“No mundo
da inteligência não é menos notável a expansão do espírito peninsular durante a
Idade Média. O grande movimento intelectual da Europa medieval compreende a
filosofia escolástica e a teologia, as criações nacionais dos ciclos épicos, e
a arquitectura. Em nada disto se mostrou a Península inferior às grandes nações
cultas, que haviam recebido a herança da civilização romana. Demos à Escola
filósofos como Raimundo Lúlio; à Igreja, teólogos e papas, um destes português,
João XXI. As escolas de Coimbra e Salamanca tinham uma celebridade europeia:
nas suas aulas viam-se estrangeiros de distinção, atraídos pela fama dos seus
doutores. Entre os primeiros homens do século XIII está um monarca espanhol,
Afonso o Sábio, espírito universal, filósofo, político e legislador. Nem posso
também deixar esquecidos os mouros e judeus, porque foram uma das glórias da
Península. A reforma da Escolástica, nos séculos XIII e XIV, pela renovação do
aristotelismo, foi obra quase exclusiva das escolas árabes e judaicas de
Espanha. Os nomes de Averróis (de Córdova), de Ibn-Tofail (de Sevilha) e os dos
judeus Maimónides e Avicebron serão sempre contados entre os primeiros na
história da filosofia na Idade Média. Ao pé da filosofia, a poesia. Para opor
aos ciclos épicos da Távola
Redonda, de Carlos Magno e do Santo Graal, tivemos aquele admirável Romancero, as lendas do Cid, dos Infantes
de Lara, e tantas outras, que se teriam
condensado em verdadeiras epopeias, se o espírito clássico da Renascença não
tivesse vindo dar à poesia uma outra direcção. (…)Quanto à arquitectura, basta
lembrar a Batalha e a catedral de Burgos, duas das mais belas rosas góticas
desabrochadas no seio da Idade Média.

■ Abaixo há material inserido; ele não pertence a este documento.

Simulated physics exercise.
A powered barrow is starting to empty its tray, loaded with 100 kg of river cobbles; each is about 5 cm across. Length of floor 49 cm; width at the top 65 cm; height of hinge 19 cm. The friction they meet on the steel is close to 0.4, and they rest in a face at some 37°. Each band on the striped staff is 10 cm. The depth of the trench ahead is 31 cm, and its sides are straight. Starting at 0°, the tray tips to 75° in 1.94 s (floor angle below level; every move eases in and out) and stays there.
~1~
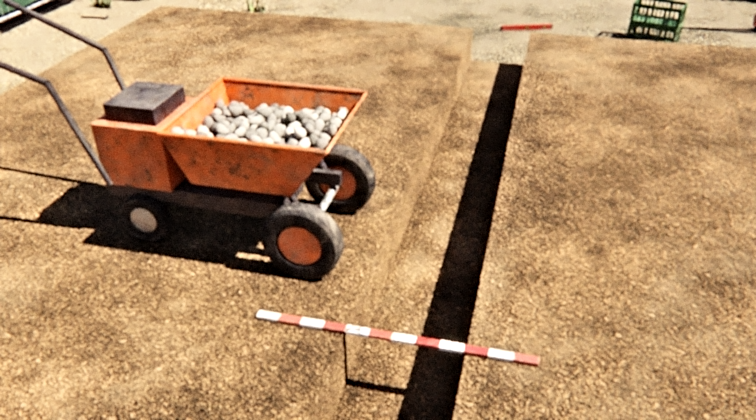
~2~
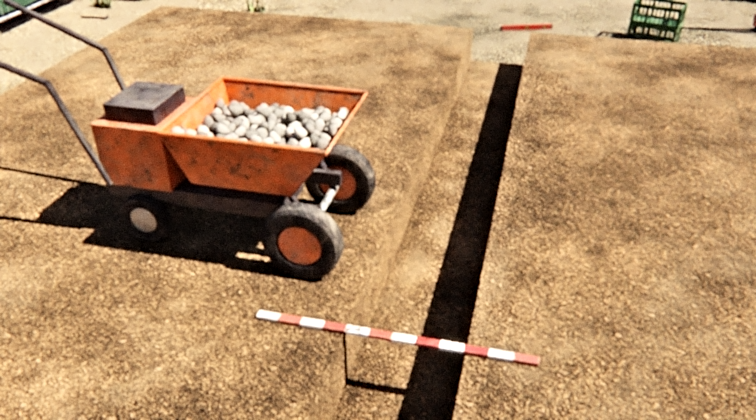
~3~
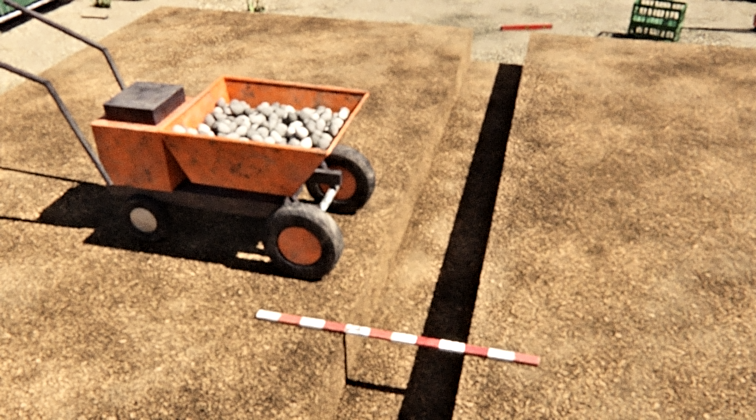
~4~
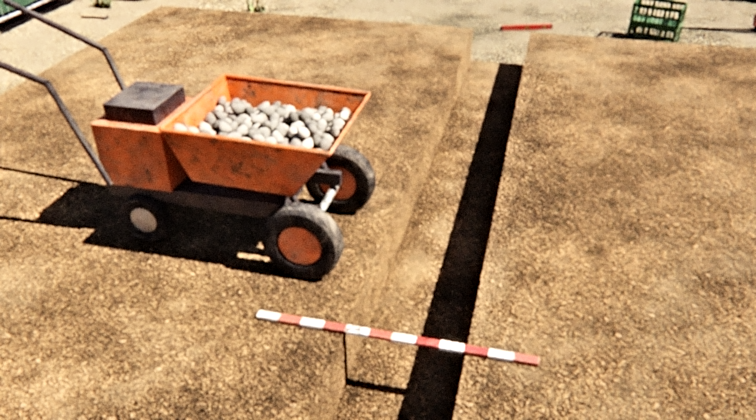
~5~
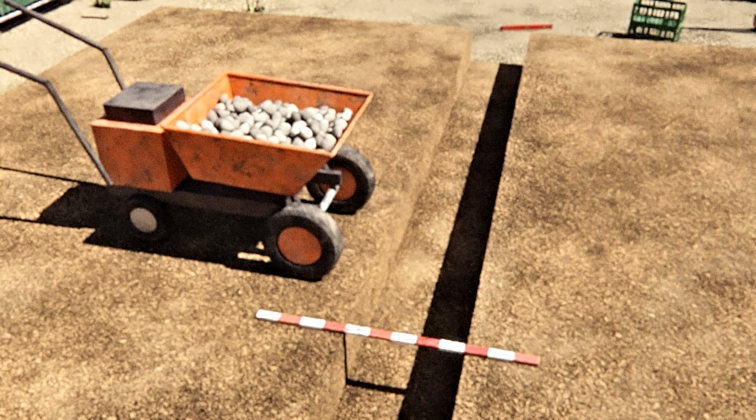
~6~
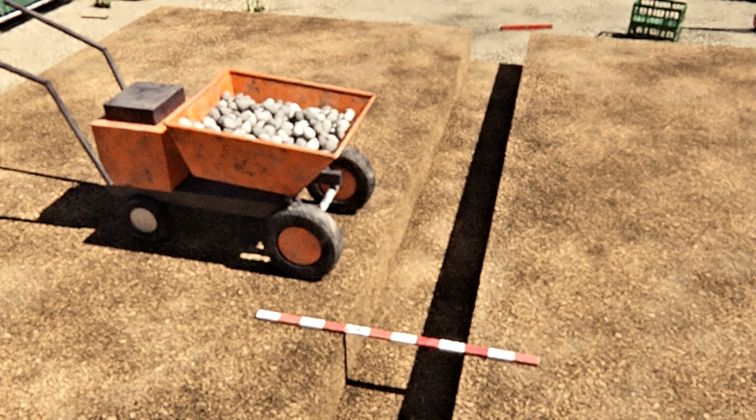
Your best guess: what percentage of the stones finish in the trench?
My guess is about 96 per cent.
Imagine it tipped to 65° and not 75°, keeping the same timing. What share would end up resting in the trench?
Roughly 90 percent.
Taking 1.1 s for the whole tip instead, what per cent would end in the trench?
That works out at about 85 in a hundred.
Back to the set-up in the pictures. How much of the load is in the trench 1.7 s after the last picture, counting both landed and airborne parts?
Roughly 60 percent of the load.
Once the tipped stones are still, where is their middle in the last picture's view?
I'd point to around (449, 298).
Then, 1.2 s after the last picture the floor is at 64°, 98 % in the tray, 2 % in the trench; the foremost stones are at (438, 226).
Then, 1.7 s after the last picture the floor is at 75°, 37 % in the tray, 60 % in the trench, 3 % past the trench; the foremost stones are at (528, 282).
Then, 2.1 s after the last picture the floor is at 75°, 12 % in the tray, 84 % in the trench, 4 % past the trench; the foremost stones are at (567, 273).
Then, 4.0 s after the last picture the floor is at 75°, 0 % in the tray, 96 % in the trench, 4 % past the trench; the foremost stones are at (578, 275).
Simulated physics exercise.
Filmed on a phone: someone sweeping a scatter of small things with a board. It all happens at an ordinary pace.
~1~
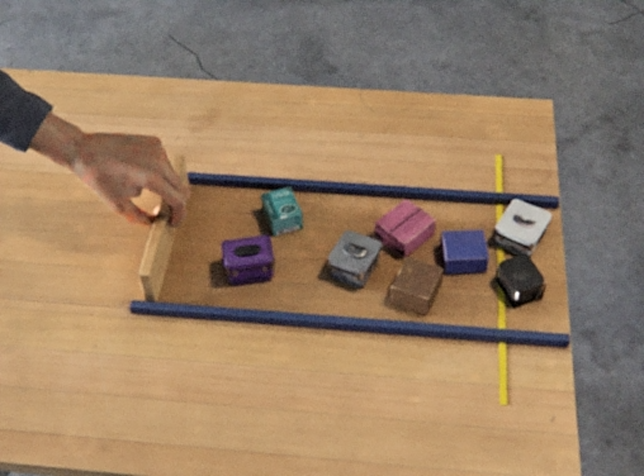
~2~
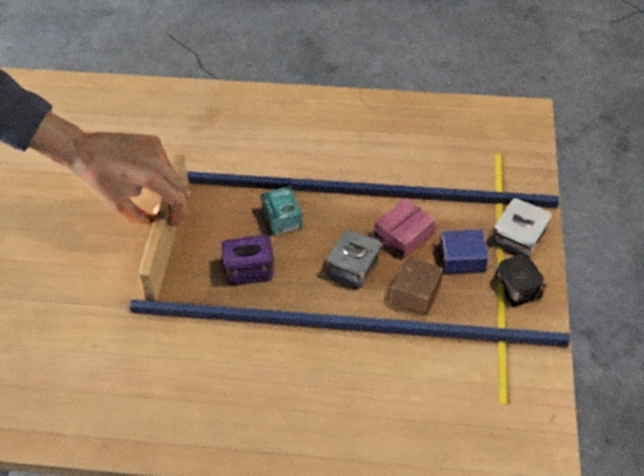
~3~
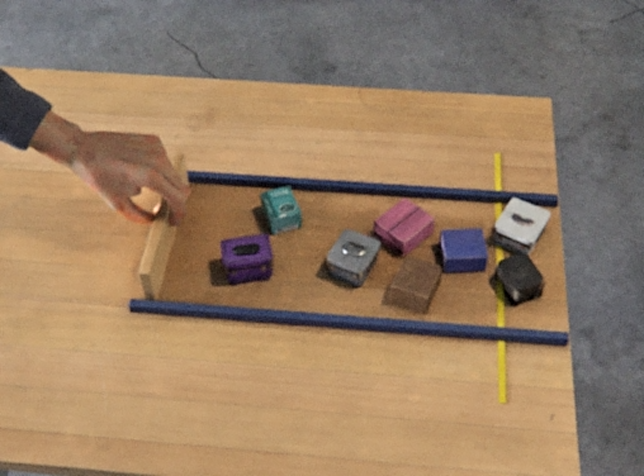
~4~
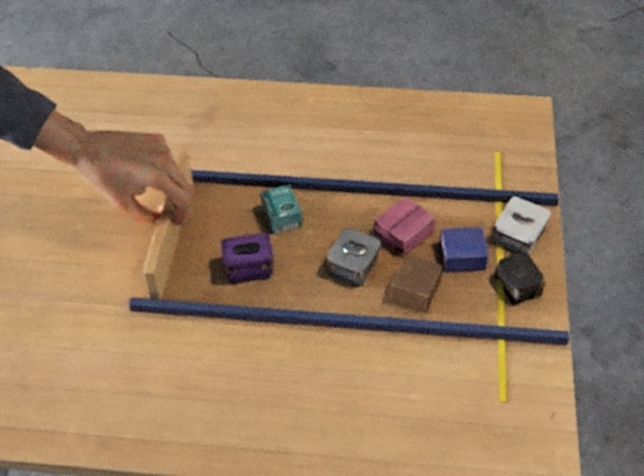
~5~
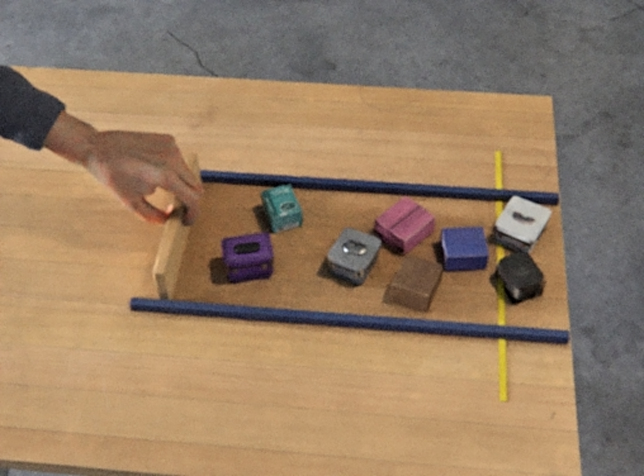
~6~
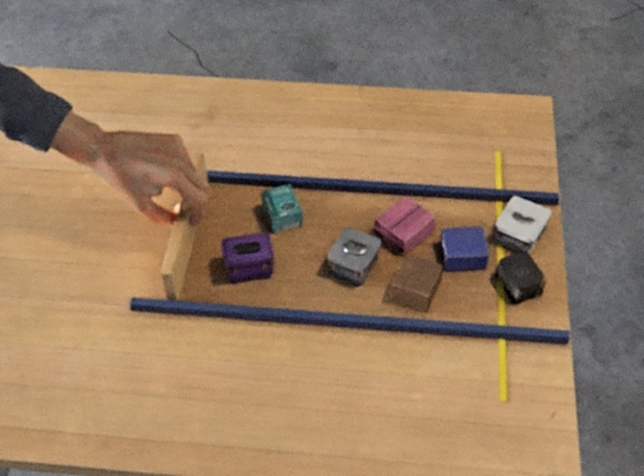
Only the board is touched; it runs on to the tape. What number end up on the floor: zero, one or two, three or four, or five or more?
Here the number that fall off is three or four.
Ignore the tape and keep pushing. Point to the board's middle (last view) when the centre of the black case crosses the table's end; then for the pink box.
Near (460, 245) and (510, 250).
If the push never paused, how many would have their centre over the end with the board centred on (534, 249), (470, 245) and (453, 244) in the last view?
In that order 6, 2 and 1.
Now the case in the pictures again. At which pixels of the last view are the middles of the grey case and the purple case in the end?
Near (549, 257) and (528, 287).
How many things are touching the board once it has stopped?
That makes 2.
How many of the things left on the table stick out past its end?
Overhanging: 2.
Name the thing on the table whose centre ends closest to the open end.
It is the pink box.
Soon after, none off yet; white case at rest near (522, 226); black case at rest near (520, 278); blue block at rest near (464, 248).
After that, none off yet; white case displaced a little near (534, 221); black case at rest near (521, 278); blue block displaced about its own width near (495, 238).
In the end, the number that fall off is three or four; gone, brown block, blue block, black case and white case.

Em tudo isto acompanháramos a Europa, a
par do movimento geral. Numa coisa, porém, a excedemos, tornando-nos
iniciadores: os estudos geográficos e as grandes navegações. As descobertas,
que coroaram tão brilhantemente o fim do século XV, não se fizeram ao acaso. Precedeu-as
um trabalho intelectual, tão scientífico quanto a época o permitia, inaugurado
pelo nosso infante D. Henrique, nessa famosa escola de Sagres, de onde saíam
homens como aquele heróico Bartolomeu Dias, e cuja influência, directa ou
indirectamente, produziu um Magalhães e um Colombo. Foi uma onda que, levantada
aqui, cresceu até ir rebentar nas praias do novo mundo.”
Antero de Quental, Causas da
Decadência dos Povos Peninsulares, discurso pronunciado na noite de 27 de
maio [1871], na Sala do Casino Lisbonense, Lisboa, Guimarães Editores, 2001, pp.21-23.